OK, what he did was he incorporated his whole earnings model and compounding (discounted cash flow or DCF) into that one sentence.  He wanted 15% on $2 million of sales (a doubling from $1 million current sales). Why does he choose 15%? Warren is not greedy, he always wants 15% day one return on investment, and then it compounds from there. That is all he has ever wanted and he is happy with that.  …You are not laughing, what’s wrong? (Laughs)

It is a very simple thing, nothing fancy about it. And
that is another important lesson because he is a very simple guy. He
doesn’t do any DCF models or any thing like that. He has said for decades, “I want a 15% day one return on my capital and I want it to grow from there-ta da! The $2 million of sales was pretty simple too. It had a million in sales already and it was growing at 70% so there was a big margin of safety built into those

It had a 36% profit margin—he said I would take half that or 18%. And he ended up putting in $60,000 of his personal, non-partnership money which was 20% of his net worth at that time.
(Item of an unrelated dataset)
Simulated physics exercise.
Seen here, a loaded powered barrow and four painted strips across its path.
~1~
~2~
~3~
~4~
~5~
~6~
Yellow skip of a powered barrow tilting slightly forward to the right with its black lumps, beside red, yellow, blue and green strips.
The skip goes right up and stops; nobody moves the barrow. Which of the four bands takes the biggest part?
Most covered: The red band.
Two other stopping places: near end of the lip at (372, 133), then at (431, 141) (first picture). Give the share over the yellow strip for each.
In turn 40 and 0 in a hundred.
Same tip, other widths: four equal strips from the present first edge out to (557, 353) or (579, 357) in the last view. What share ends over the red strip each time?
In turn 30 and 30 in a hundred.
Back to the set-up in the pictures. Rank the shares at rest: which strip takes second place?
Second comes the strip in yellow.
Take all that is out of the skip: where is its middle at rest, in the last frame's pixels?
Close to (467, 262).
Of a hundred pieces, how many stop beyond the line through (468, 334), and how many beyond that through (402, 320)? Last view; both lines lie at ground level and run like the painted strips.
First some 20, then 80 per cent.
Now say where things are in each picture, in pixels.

He got 16% of the company’s stock plus some subordinated notes.   And the way he thought about it was really simple. It was a one step decision. He looked at historical data and he had this generic return that he wants on everything. It was a very easy decision for him. He relied totally on historical figures with no projections.

I think that is a really interesting way to look at it because I saw him do it over and over again in different investments.